ADVENT SEASON
Christmas Preparation
ADVENT SEASON, PREPARATION TO CHRISTMAS
After the last week of ordinary time, the Church starts immediately a new liturgical year. Advent is a time of preparation for the important feast of Christmas. What the Church celebrates is the coming of Our Lord Jesus Christ.
Advent is a time of meditation on Jesus’ three comings: he came, he will come, he is coming… As a matter of fact, the time of the Lord’s coming has always three dimensions: messianic time which we relive with our ancestors in the faith (e.g. : Old Testament readings throughout Advent) ending with Jesus’ historical coming; and then his eschatological coming at the end of time (which is always recalled on the first Sunday of Advent especially in the Gospel), and lastly, between his first coming (in the past) and his return in glory (in the future), we’ve got to live (today) our faith half way between the two. Christ yesterday: he came; Christ tomorrow: he will come; Christ today: he is coming.

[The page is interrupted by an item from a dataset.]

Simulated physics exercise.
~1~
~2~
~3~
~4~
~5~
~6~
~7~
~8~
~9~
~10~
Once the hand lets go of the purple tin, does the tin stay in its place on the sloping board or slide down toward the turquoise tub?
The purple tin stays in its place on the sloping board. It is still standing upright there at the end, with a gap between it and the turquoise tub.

In this period of Advent, there are three persons who help us prepare Christmas: Isaiah, John the Baptist and Mary. Together with Isaiah (and other prophets of the Old Testament) we live with them their dream, their hope, the new world, the watchman; we wait for the Star to appear, the Light to come, the Savior’s apparition… Isaiah proclaims a bright future, in spite of despair. In a time of war, he sees a future of peace. With John the Baptist, conversion and change of heart are on the menu; it is he who points out Jesus, it is he who shows us the way and prepares it and makes us meet with Jesus… Mary is the one who receives Jesus, the Son of God, in her heart, in her body; she is the woman who says “yes” with much joy… In a more intimate way, we live this time of waiting with the Virgin Mary who bore the child in her womb, and as all mothers do, she lived strongly connected to him in the faith. “Blessed is she because she believed”. Together with Mary, the time of waiting is at the same time one of contemplation and of joy.
Finally, this important time in the Church serves as an invitation to adopt three attitudes: conversion, prayer and sharing. Conversion: change of life, radical change, new orientation in life. Prayer: pray more, with more intensity; watch and pray. Sharing: not only renounce certain things and share with those who are in need, but also be more available and strive ever more to do good.
The whole season of Advent and that of Christmas particularly help us to meditate on this great mystery of the Incarnation. God became man, He came among us to save us. Let us remember the hopeful words spoken by the prophet Isaiah: “O that you would tear the heavens and come down... You came down... From of old no one has heard or perceived by the ear, no eye has seen a God besides you, who works for those who wait for him” (Is 63,19; 64,3). This is what is extraordinary: God “descended” on this earth, He “tore” the heavens, He sent us his beloved Son, Emmanuel. The invisible God made himself visible in Jesus (“God saves”), the Messiah, the Christ, the Saviour. This unique event in the history of humanity is something marvellous that expresses all the love, all the tenderness and all the goodness of our God. The Son of God became our brother, a man among men, passing through the vulnerability of a little child. The Son of God made himself "someone among us" so that all human beings would become sons and daughters of God. God has invited us to “communion”. Wonderful!